Programmer une simulation tactique basée sur des bataillons avec des tactiques pré-dispersées sur la base d’un moteur conçu initialement pour un modèle tactique complètement différent. J’aime le défi en programmation. Toutefois, maintenant que ce travail a été fait, nous devrions pouvoir plus facilement nous ouvrir (par exemple) aux périodes antiques et médiévales. Je ne suis pas certain que quoi que ce soit puisse être décrit comme ayant été facile. :)

10/ Le développement de jeu implique inévitablement des compromis, quelles sont les fonctionnalités que vous vouliez inclure dans Pike and Shot, mais qui n’ont pas pu être intégrées dans la version qui va sortir ?

Des graphismes en noir et blanc. Le style de l’imprimerie du 17ème siècle avec chaque mot en majuscules ou dans une fonte différente. :)

11/ Alors que Pike and Shot va juste sortir, les joueurs se demandent toujours quel futur peut réserver un jeu, y a-t-il des idées, des ajouts prévus dans à l’avenir ?

Si le jeu a du succès il y a des plans pour de multiples extensions, couvrant l’intervalle entre les Guerres d’Italie et la Guerre de Trente ans, puis après le reste du 17ème siècle, le Moyen-orient et probablement l’Extrême-orient.

12/ Enfin, l’occasion ici de lister tous ceux impliqués dans la réalisation de Pike and Shot. Alors, qui a fait quoi ?

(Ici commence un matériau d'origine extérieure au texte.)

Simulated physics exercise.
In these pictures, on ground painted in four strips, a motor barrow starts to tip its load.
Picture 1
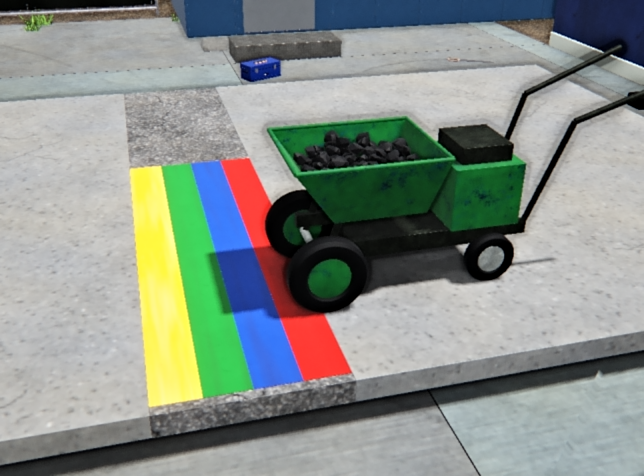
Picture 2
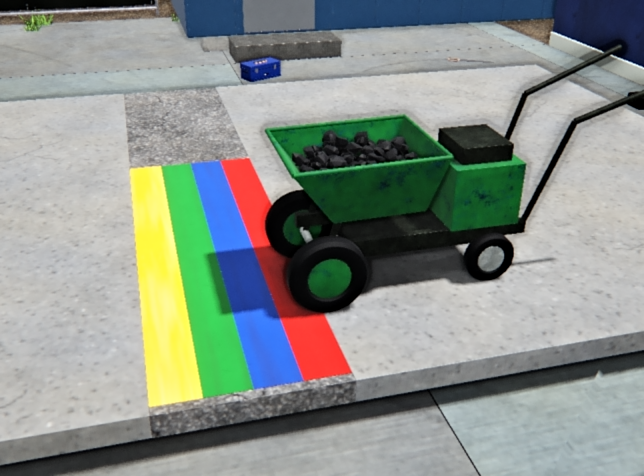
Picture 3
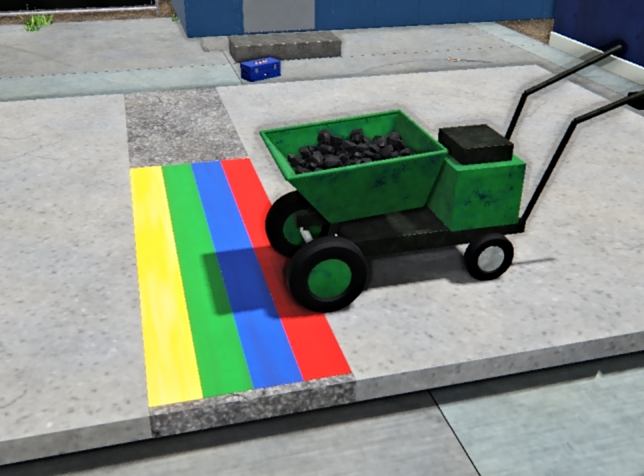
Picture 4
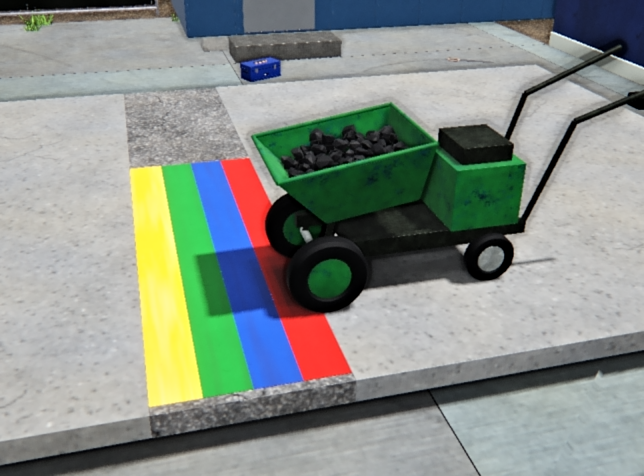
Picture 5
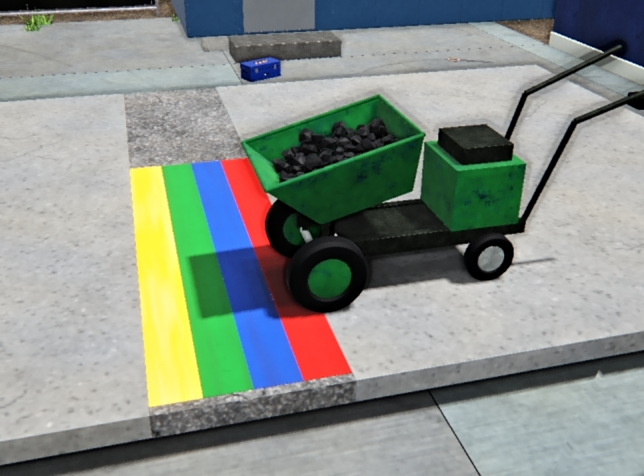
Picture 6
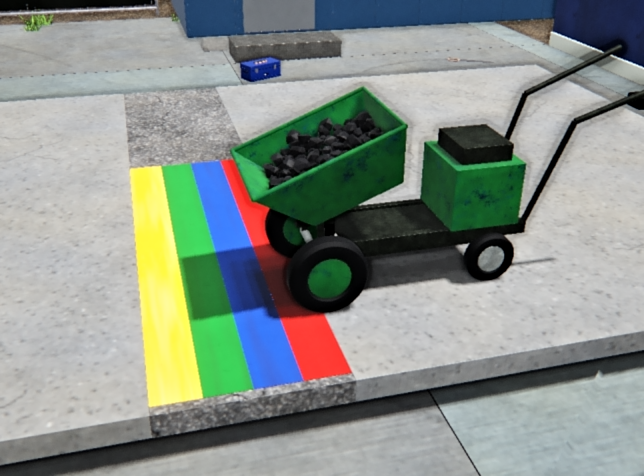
The green skip of a motor barrow, loaded with dark lumps of coal, tilts gradually toward the left, its rear rising away from the engine box, while the wheels stay still beside yellow, green, blue and red strips.
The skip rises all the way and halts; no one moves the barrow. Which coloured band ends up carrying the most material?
The yellow band.
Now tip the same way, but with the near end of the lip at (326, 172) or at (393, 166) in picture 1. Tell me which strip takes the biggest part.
Try one: Green; try two: The blue strip.
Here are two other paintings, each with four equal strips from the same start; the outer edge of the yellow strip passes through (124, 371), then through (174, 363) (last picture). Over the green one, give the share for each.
About 30 %, then 0 %.
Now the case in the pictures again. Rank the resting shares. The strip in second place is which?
Second: That green strip.
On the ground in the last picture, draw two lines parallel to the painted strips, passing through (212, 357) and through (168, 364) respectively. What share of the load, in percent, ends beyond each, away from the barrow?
Estimate: 70 % and 40 %, respectively.
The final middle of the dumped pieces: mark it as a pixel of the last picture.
Close to (159, 295), more or less.
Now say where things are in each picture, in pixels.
Lip of the skip (296, 175), level; top of the load (349, 158), lumps of coal; red strip (311, 337); blue strip (266, 344); green strip (219, 352); yellow strip (170, 359), in the first picture.
Lip of the skip (294, 176), tipped barely; top of the load (348, 157), in the second picture.
Lip of the skip (287, 179), tipped barely; top of the load (357, 159), in the third picture.
Lip of the skip (278, 184), tipped a little; top of the load (370, 156), in the fourth picture.
Lip of the skip (266, 191), tipped clearly; top of the load (361, 151), in the fifth picture.
Lip of the skip (253, 200), tipped clearly; top of the load (358, 135); red strip (311, 337); blue strip (266, 344); green strip (219, 352); yellow strip (170, 359), in the sixth picture.
Just after the last frame, skip tipped steeply; every one in the skip.
A moment on, skip tipped right over; roughly two thirds in the skip; about a tenth over the green strip; roughly a quarter over the yellow strip; just a few falling; just a few off the paint.
Further on, skip tipped right over; roughly a quarter in the skip; about a tenth over the green strip; roughly a third over the yellow strip; roughly a quarter off the paint.
When it is over, skip tipped right over; roughly a quarter in the skip; not one over the red strip; just a few over the blue strip; about a tenth over the green strip; roughly a third over the yellow strip; roughly a quarter off the paint.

Conception jeu et scénarios : Richard Bodley Scott
Conception du jeu – Mentor: Iain McNeil
Programmation : Richard Bodley Scott, Philip Veale et Andrew Gardner
Graphismes : Rob Graat et Mikel Olazabal
Musique : Tilman Sillescu et Pierre Gerwig Langer
Relation Média : Tim van der Moer
Producteur : Alex Stoikou

 

L’article original, “Interview : Trailst thou the puissant pike?”, se consulte directement sur cette page chez The Wargamer.

1 commentaire

  1. Merci beaucoup pour la traduction. Je me suis remis récemment a ce jeu et il est toujours aussi plaisant. L’aspect graphique est peut être un peu particulier mais le jeu est vraiment sympa. Certaines batailles sont très dures mais poussent à se creuser les méninges. En ce moment je suis sur marignan. Les piquiers suisses y sont meurtriers.